By 1958, eight years after the Chinese Communist takeover of Tibet, supporters of the Dalai Lama had become convinced that Mao planned to have the Tibetan spiritual leader either assassinated or kidnapped to spend the rest of his life in Chinese isolation. By the end of that year the chief of CIA’s Far East operations division, Desmond Fitzgerald, convinced his superior, CIA Director Allen Dulles, that an urgent operation had to be mounted to extract the now 23-year-old Dalai Lama from his monastery in Lhasa.

The fact is that Des Fitzgerald, one of Bill Donovan’s OSS coterie of dashing young lawyers during WW2, and an experienced veteran of Asian paramilitary intelligence operations from the earlier period, wanted to do the job himself. This fantasy was quickly extinguished by Director Dulles, who sharply reminded Fitzgerald that his rank and status placed too high a risk of broad operational compromise if he was captured. In spite of many reports to the contrary, the Agency had neither a case officer nor a cleared and trained covert agent in Lhasa.

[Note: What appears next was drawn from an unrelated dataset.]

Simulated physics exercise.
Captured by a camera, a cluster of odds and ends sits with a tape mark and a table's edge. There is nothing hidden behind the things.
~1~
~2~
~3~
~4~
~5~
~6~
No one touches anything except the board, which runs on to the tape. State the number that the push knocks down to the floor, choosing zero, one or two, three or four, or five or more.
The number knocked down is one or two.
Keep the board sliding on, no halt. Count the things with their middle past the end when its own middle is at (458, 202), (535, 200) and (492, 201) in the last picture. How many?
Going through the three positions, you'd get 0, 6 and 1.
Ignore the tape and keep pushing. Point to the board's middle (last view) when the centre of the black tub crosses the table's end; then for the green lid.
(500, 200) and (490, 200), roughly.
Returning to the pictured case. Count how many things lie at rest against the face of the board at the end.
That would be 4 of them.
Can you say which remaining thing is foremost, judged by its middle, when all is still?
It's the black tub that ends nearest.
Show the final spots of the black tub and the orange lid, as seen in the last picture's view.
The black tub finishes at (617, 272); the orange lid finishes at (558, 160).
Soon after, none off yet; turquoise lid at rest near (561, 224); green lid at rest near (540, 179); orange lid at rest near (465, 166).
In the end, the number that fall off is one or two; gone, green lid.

The closest thing to U.S. official assets at that time in Tibet were two CIA-trained indigenous radio specialists working with the Tibetan guerrilla group, NVDA. The Dalai Lama’s intentions regarding leaving Lhasa were not known and the decision was made to seek a young, but experienced, deep cover field operations officer to infiltrate Lhasa, make contact with the Tibetan spiritual leader, talk him into a covert exfiltration, and lead him out. They found a 29-year-old with experience in European, Indochinese and African operations but no South Asian ops knowledge. Luckily for that young officer the Dalai Lama, with encouragement and limited covert support (only recently disclosed) from Indian intel agents, decided to take the long walk out to the Indian border.

After several unsuccessful efforts to gain guidance from “normal” Tibetan spiritual sources, the decision was made by the Dalai Lama on the evening of March 17, 1959, to surreptitiously leave Lhasa dressed in peasant garb. This plan included his mother, a sister and brother as well as a group of advisors and retainers. They crossed the river outside of Lhasa in small yak-skinned, wicker-framed boats. On the other side of the waterway the party was met by guerrilla escorts with ponies for further travel.

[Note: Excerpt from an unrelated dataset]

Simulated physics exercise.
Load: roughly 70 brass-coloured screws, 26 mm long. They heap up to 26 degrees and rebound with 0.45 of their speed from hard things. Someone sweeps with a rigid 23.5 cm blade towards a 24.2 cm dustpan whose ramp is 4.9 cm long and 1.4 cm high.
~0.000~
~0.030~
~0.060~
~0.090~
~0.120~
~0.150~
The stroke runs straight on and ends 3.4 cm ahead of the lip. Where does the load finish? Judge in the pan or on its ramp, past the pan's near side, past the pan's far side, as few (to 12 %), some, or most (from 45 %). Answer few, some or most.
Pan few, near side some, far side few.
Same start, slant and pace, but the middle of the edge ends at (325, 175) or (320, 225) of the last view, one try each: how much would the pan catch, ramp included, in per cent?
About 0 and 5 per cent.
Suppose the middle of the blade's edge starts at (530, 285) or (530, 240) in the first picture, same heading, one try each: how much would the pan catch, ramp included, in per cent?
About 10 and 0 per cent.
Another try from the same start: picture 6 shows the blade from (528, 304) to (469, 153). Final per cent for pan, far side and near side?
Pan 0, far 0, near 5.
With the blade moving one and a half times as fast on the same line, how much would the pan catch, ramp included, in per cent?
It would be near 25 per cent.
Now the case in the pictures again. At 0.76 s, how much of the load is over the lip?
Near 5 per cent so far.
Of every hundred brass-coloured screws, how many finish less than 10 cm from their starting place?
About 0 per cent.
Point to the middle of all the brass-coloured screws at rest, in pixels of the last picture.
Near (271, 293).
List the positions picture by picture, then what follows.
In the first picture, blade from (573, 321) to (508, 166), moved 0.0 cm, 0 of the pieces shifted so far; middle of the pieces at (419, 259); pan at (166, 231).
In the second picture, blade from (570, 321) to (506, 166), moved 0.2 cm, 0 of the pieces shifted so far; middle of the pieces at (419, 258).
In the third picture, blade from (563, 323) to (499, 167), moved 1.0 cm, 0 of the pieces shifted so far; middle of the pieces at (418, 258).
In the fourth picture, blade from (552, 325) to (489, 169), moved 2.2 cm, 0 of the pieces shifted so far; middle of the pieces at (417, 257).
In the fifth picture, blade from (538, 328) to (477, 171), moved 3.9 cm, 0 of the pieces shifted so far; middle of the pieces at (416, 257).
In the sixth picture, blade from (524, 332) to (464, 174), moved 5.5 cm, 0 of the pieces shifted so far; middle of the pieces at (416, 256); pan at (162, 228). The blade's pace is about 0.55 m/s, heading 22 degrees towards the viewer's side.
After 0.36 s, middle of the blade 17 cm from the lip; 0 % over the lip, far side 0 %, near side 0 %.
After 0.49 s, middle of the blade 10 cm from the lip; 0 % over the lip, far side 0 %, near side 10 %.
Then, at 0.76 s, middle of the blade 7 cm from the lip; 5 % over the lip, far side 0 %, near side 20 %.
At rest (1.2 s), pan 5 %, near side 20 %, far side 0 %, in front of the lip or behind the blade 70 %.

The CIA commo team reported that the Dalai Lama was alive and well upon reaching their site. It took a full ten days for the travelers to reach the NVDA rear base, and it was there that the Dalai Lama learned the Chinese occupiers had officially dissolved the Tibetan government. Radio contact with Washington via Okinawa resulted in a formal request by Washington, through its CIA station chief in New Delhi, for Indian assistance in allowing the party to cross into India.

Obviously the Indian authorities already knew what was happening, but went along with the diplomatic niceties. By 31 March the Indian border in Assam was crossed by the Dalai Lama and his group. The Indians kept their involvement secret, thus avoiding direct conflict with the Chinese. Over the years the Americans allowed themselves to be credited with the escapade. This is the sort of thing that gained the term The Great Game.

How much of this history is known by the current White House is unclear, but surely the president has been briefed in general detail. Whatever the case, the Dalai Lama is fully conscious of the fact that the U.S. had reached out to him when he was a small child to establish a special relationship. Of course, the Chinese in Beijing today see all this as a thinly disguised attempt by the Americans over the years to exercise influence in a part of the world that they consider sovereign Chinese territory.